Our aforesaid view is in line with the recent decision of Hon’ble Bombay High Court rendered in bunch of appeals titled as Pr.CIT Vs. M/s Mohommad Haji Adam & Co. [ITA No.1004 & others of 2016, dated 11/02/2019] wherein Hon’ble Court distinguishing the cited case law of Hon’ble Gujarat High Court rendered in N.K. Industries Ltd. Vs Dy. C.I.T. in Tax Appeal No. 240 of 2003 and connected appeals decided on 20th June, 2016 observed as under: - 8. In the present case, as noted above, the assessee was a trader of fabrics. The A.O. found three entities who were indulging in bogus billing activities. A.O. found that the purchases made by the assessee from these entities were bogus. This being a finding of fact, we have proceeded on such basis. Despite this, the question arises whether the Revenue is correct in contending that the entire purchase amount should be added by way of assessee's additional income or the assessee is correct in contending that such logic cannot be applied. The finding of the CIT(A) and the Tribunal would suggest that the department had not disputed the assessee's sales. There was no discrepancy between the purchases shown by the assessee and the sales declared. That being the position, the Tribunal was correct in coming to the conclusion that the purchases cannot be rejected without disturbing the sales in case of a trader. The Tribunal, therefore, correctly restricted the additions limited to the extent of bringing the G.P. rate on purchases at the same rate of other genuine purchases. The decision of the Gujarat High Court in the case of N.K. Industries Ltd. (supra) cannot be applied without
reference to the facts. In fact in paragraph 8 of the same Judgment the Court held and observed as under- “ So far as the question regarding addition of Rs.3,70,78,125/- as gross profit on sales of Rs.37.08 Crores made by the Assessing Officer despite the fact that the said sales had admittedly been recorded in the regular books during Financial Year 1997-98 is concerned, we are of the view that the assessee cannot be punished since sale price is accepted by the revenue.
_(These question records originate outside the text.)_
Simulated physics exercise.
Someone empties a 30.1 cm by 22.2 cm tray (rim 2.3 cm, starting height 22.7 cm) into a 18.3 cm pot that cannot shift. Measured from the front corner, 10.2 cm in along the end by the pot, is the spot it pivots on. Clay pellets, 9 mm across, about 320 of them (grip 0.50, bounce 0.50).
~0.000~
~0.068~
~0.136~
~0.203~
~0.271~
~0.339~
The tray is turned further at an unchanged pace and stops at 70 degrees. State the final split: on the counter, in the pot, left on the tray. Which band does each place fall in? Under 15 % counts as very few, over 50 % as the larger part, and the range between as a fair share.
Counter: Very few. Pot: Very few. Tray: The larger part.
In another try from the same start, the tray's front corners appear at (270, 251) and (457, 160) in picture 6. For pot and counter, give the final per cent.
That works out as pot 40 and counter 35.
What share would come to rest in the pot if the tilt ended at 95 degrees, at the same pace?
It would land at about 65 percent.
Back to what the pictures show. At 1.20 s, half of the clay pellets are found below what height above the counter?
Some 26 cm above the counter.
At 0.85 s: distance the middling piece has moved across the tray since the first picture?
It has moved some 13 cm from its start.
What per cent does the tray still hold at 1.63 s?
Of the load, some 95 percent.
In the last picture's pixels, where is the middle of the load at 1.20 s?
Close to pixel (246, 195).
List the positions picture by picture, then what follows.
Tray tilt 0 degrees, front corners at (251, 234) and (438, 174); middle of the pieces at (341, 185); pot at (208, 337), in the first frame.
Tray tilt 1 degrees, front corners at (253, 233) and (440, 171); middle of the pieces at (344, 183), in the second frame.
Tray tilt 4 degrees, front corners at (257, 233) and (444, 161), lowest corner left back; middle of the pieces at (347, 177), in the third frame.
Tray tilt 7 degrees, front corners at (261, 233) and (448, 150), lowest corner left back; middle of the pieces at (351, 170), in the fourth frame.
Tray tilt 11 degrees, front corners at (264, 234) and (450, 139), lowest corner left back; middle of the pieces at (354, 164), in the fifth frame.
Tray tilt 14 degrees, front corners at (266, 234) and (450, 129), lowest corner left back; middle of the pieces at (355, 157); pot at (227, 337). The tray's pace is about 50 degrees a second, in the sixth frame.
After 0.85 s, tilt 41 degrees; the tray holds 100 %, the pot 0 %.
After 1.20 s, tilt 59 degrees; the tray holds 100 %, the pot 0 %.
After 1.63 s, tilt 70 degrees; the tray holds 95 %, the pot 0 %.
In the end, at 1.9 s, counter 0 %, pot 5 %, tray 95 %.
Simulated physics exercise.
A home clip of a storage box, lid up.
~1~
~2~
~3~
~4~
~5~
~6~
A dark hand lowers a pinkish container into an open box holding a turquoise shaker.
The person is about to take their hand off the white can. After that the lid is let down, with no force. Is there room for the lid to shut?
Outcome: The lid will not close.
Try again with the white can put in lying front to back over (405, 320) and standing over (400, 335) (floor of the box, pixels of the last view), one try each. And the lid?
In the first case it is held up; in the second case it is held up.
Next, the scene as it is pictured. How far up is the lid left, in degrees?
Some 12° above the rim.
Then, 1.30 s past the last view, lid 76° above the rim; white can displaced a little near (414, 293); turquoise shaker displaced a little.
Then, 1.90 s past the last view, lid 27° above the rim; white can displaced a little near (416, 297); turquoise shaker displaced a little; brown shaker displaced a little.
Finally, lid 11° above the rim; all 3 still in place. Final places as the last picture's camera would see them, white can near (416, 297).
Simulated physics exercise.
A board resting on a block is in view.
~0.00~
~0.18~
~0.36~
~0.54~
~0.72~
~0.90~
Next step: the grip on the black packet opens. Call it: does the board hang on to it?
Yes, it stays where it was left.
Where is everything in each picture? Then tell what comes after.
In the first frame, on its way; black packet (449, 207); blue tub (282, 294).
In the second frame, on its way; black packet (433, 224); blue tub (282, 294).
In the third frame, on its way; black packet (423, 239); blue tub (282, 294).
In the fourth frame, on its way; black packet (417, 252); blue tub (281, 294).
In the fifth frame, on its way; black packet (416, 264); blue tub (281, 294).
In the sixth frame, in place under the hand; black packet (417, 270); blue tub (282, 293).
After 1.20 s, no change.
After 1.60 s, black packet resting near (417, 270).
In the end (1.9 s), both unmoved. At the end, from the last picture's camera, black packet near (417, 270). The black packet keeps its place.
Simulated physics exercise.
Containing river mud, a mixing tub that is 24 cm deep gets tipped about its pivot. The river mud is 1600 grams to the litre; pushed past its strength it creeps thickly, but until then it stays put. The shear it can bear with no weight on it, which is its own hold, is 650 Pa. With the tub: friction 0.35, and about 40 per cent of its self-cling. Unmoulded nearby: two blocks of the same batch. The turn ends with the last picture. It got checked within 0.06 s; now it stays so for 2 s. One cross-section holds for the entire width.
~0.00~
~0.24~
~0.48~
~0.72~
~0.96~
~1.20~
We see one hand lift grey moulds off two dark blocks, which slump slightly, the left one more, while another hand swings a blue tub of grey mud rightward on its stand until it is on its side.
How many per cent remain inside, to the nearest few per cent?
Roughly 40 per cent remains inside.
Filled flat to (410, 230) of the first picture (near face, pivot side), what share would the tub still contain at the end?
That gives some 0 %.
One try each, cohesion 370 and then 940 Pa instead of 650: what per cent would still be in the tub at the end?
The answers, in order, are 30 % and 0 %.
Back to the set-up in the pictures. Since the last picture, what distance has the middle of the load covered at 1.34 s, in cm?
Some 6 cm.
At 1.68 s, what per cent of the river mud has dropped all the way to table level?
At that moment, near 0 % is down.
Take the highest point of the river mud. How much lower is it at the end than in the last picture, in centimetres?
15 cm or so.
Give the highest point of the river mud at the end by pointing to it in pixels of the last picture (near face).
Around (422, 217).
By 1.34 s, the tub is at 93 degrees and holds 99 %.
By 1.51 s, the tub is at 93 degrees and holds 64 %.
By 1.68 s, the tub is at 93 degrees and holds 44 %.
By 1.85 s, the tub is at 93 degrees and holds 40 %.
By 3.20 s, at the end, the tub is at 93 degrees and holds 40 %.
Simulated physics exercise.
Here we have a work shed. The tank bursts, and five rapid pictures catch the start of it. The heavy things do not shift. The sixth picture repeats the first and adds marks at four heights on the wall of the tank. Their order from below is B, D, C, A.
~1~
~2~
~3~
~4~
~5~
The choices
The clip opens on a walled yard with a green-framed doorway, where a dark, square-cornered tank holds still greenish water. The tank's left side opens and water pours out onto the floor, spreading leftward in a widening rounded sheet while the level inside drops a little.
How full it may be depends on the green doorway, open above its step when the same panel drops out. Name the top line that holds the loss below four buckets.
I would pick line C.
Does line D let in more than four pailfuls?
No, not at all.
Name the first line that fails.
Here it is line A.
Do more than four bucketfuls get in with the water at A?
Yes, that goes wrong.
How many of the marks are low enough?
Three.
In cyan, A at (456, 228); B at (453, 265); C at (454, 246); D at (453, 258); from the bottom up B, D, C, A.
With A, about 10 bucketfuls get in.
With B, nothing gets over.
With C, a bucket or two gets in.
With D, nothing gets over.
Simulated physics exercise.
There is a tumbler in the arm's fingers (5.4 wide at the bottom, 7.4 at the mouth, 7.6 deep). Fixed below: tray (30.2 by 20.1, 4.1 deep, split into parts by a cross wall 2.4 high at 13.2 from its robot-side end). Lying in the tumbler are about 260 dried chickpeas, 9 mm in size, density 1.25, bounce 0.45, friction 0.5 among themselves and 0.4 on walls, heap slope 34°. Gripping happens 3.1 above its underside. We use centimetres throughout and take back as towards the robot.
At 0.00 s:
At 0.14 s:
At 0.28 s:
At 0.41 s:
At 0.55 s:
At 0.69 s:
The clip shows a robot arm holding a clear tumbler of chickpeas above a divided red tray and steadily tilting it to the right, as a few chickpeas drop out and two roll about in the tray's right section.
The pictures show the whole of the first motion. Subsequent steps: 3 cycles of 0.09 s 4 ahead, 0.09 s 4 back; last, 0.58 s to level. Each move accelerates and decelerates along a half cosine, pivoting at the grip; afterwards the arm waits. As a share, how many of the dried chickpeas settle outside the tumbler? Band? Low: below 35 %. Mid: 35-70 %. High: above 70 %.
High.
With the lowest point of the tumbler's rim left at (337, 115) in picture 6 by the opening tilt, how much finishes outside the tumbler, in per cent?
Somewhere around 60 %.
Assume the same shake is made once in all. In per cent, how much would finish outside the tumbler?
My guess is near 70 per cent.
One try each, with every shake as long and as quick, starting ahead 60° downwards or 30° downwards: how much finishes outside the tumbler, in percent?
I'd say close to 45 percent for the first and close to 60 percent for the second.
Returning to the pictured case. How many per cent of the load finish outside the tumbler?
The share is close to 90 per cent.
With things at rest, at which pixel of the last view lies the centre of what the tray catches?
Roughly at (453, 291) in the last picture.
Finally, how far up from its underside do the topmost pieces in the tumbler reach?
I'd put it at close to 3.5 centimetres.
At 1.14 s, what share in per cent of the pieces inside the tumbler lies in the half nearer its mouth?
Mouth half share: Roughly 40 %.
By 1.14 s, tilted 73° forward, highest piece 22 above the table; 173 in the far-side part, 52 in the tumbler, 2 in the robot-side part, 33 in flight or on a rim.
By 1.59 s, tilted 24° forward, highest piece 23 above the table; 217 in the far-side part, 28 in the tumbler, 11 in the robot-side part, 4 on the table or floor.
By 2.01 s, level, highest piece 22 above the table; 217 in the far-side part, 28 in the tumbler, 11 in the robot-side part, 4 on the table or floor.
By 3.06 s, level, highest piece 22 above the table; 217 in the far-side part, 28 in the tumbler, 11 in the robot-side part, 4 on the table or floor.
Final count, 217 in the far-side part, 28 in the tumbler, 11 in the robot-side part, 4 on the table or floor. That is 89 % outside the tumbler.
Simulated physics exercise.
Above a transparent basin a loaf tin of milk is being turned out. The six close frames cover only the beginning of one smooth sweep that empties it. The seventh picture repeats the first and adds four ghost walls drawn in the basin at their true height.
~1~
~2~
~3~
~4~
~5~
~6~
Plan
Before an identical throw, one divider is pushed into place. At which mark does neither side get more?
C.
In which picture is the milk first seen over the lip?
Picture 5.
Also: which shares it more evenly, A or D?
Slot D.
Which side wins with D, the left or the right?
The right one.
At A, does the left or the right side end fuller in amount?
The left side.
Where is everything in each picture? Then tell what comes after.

Therefore, even if 6 % gross profit is taken into account, the corresponding cost price is required to be deducted and tax cannot be levied on the same price. We have to reduce the selling price accordingly as a result of which profit comes to 5.66%. Therefore, considering 5.66% of Rs.3,70,78,125/- which comes to Rs.20,98,621.88 we think it fit to direct the revenue to add Rs.20,98,621.88 as gross profit and make necessary deductions accordingly. Accordingly, the said question is answered partially in favor of the assessee and partially in favor of the revenue.” 9 In these circumstances, no question of law, therefore, arises. All Income Tax Appeals are dismissed, accordingly. No order as to costs.
Resultantly, the appeal stands partly allowed. Order pronounced in the open court on 16/05/2019.